Beautiful, aren’t they?  Well, they all had to be composted due to the spray.

No joy in Mudville?
I think I speak for both of us when I say that we did not enjoy seeking compensation and we really took no pleasure in the process of trying to make someone pay for a perceived wrong.  We are not vindictive people by nature.  It wasn’t fun.  And, I haven’t got even an inkling of a feeling that I want to gloat or celebrate because we have reached a settlement.  It was just simply that this was something that needed to be done.  Chemical misapplication is a serious issue that hasn’t been given appropriate consideration.  Failure on our part to follow through would only perpetuate that problem.  So, we felt we had no choice but to go through this process.

But, maybe there are things to be joyful about?
There are so many other things that we should be happy about.  We are glad that this is done.  We were pleased with our legal representative, Tom Verhulst.  We are grateful for all of the support we received from others (thank you all!).  And, we take a certain amount of pride in our ability as a farm to weather the difficulty and continue to make adjustments and be successful.  We’ve had good people working for us, good people in our CSA and buying our products and we’ve had good people supporting us in many other ways.  And, as of the end of July, the section of our farm that is in transition (3 years) due to the spray will again be certified organic.

An ill wind.
It’s an ill wind that blows nobody any good.  Well, maybe there is some good to be had here and it takes the form of our ability to now focus on trying to work on the overall problem that we face with chemical misapplication in agriculture/horticulture.

Learning is always good.
Another positive that we can get from this is that we did a great deal of learning during this process.  Here are a few things we’ve learned.

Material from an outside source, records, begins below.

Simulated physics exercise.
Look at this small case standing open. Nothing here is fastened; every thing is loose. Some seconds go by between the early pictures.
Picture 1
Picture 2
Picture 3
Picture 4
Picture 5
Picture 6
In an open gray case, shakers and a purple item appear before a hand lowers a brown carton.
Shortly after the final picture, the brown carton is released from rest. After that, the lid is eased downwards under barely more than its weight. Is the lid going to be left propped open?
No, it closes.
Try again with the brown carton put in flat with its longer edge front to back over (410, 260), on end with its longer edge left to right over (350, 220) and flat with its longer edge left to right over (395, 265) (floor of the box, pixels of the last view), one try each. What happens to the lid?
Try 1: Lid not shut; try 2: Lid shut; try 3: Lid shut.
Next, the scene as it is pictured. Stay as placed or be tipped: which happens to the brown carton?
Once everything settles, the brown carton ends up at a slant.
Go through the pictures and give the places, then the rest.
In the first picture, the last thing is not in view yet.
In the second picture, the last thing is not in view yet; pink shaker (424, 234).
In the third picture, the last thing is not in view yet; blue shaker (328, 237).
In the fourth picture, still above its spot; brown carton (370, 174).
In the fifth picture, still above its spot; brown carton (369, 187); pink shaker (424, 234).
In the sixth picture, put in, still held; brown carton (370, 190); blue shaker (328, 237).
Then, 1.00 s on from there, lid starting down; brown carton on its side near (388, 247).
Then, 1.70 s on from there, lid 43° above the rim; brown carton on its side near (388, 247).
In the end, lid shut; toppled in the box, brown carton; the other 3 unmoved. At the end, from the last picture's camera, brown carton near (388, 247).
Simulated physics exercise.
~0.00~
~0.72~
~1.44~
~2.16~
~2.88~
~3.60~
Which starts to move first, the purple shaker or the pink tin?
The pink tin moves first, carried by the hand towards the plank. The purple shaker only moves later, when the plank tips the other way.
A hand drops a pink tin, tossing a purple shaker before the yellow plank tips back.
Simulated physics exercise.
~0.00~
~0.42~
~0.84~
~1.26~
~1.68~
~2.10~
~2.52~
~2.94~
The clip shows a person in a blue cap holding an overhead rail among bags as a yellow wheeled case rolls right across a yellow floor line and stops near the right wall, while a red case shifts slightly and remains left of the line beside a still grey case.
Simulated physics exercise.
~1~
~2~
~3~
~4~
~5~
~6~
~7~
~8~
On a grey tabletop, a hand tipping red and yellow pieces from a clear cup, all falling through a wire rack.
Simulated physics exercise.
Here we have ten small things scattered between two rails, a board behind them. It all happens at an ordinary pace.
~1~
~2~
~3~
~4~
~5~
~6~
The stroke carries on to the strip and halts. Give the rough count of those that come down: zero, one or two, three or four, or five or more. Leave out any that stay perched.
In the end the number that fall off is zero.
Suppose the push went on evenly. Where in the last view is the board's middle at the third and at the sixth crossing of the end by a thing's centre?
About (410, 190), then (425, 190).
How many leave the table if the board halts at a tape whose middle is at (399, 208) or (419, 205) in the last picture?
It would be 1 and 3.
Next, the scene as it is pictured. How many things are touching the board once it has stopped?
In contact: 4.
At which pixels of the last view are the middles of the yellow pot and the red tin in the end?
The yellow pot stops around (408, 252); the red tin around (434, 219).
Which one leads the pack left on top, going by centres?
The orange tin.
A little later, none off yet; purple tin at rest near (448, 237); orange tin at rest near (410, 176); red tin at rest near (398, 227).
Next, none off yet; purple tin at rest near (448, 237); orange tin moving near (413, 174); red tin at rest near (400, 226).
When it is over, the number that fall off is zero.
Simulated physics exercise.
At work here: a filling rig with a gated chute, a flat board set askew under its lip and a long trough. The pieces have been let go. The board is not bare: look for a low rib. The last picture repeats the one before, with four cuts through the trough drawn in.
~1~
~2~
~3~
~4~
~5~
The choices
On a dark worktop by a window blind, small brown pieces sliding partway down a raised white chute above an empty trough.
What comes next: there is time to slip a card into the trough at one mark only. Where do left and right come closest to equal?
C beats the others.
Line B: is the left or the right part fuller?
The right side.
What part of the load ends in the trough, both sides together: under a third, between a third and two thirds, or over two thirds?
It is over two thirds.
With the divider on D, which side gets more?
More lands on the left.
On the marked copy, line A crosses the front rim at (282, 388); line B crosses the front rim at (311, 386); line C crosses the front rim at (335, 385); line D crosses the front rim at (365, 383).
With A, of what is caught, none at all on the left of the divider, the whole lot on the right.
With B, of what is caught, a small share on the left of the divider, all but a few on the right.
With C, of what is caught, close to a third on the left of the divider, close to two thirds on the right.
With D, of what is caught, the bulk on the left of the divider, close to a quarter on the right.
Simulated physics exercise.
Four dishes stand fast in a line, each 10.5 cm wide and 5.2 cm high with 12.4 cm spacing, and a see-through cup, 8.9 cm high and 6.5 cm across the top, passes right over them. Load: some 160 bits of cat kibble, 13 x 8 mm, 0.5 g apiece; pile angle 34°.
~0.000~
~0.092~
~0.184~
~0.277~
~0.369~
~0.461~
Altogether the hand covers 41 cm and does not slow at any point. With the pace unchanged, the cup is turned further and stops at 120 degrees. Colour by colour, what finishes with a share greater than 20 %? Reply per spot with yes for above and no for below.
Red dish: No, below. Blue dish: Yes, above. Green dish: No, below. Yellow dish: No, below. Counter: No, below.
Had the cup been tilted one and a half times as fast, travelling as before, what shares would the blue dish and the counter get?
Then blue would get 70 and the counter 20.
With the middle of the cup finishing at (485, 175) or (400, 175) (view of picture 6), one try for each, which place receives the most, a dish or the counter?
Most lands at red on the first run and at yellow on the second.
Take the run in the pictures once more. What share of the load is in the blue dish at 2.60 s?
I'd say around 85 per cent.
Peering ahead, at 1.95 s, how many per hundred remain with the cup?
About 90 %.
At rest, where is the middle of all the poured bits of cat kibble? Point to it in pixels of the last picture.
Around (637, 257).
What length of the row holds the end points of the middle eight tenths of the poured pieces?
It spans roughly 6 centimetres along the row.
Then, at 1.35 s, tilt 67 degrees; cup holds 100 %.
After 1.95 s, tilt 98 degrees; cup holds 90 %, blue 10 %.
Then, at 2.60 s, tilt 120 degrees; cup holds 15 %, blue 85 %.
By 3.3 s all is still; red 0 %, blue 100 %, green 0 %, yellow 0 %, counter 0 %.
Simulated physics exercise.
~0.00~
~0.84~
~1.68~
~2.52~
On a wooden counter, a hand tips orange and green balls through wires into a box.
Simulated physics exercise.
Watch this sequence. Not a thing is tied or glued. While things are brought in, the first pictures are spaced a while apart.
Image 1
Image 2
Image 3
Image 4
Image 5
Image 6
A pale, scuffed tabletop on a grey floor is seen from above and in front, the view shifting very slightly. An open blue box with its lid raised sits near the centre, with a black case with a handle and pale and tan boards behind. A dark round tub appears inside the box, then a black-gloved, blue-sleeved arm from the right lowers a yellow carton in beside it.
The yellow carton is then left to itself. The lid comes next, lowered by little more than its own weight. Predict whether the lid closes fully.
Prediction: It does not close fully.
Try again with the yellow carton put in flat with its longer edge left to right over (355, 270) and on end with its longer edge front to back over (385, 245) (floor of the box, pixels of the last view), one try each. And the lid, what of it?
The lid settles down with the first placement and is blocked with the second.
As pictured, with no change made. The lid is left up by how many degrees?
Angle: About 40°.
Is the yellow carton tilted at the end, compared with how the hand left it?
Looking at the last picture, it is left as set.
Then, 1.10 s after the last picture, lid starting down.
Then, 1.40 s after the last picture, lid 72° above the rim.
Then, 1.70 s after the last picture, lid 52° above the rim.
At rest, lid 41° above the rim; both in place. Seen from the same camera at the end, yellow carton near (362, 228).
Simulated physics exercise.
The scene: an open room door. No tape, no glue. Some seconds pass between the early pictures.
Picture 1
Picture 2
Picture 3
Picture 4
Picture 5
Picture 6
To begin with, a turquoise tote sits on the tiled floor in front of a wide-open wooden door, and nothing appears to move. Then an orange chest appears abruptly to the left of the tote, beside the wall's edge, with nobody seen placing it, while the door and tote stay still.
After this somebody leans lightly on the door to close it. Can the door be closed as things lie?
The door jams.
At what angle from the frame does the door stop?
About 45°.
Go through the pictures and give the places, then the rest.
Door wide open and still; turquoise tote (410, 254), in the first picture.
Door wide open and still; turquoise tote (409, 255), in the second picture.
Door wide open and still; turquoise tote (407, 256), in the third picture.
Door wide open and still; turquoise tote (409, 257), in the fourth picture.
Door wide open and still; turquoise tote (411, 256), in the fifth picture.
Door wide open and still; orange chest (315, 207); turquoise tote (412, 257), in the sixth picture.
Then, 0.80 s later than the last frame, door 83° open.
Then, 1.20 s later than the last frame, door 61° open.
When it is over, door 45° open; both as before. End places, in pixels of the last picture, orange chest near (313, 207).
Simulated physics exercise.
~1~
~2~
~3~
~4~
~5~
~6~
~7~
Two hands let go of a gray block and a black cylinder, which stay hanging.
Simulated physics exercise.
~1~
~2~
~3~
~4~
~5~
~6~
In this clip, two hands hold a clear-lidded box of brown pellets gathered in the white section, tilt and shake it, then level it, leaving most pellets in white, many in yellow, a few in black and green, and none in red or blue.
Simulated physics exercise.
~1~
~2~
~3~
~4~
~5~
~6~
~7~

1. Heartfelt concern is healing
A heartfelt apology and expressions of concern can go a long ways toward atonement and healing.  We hope we take this lesson and apply it any time it is appropriate.  We are realizing that this whole thing could have played out so much differently if any of the parties involved could have shown some real concern for our well-being.  But, we suspect that the fear of litigation causes people to clam up.  After all, concern can become an indication of guilt, I guess.

A lack of pollinators reduced this wildflower planting to a few specimens, we will need to replant.

2. Our pollinators need us to pay some attention to them
We were reminded how important native pollinator populations are.  The picture of wildflowers was taken just prior to the spraying event.  Pollinators were gathering.  They were killed by the spraying and that left us with a number of infertile seed.  This patch declined significantly the following years.  We’ll have to replant, that’s all there is to it.

3. If you won’t stand up for yourself, stand up for others.
We learned that, sometimes, when you stand up for yourself, you are standing up for others.

So many people who experience chemical misapplication situations give up on the process of reporting and pursuing change.  We understand how that happens.  You’re busy and it isn’t fun to do this.  You don’t want to confront your neighbors or local cooperatives about the problem.  It takes effort to figure out how and to whom you report.  And, then, there is the follow through to get compensation for losses.  It’s often easier to chalk it up as another of life’s lessons and try to move on.  After all, you can always grump about it to sympathetic ears, but that doesn’t leave room for forgiveness and growth.

But, this is the problem:  If there is no accountability, there will be no change.  People who are impacted by chemical misapplication need to stand up.  They do not need to do this for themselves.  Instead, they need to do this so the situation for everyone changes.

It’s Just Beginning
We don’t want this to happen again.  Not to us.  Not to anyone.

It’s time to start making some noise.  And, we’d like you to join us in doing so.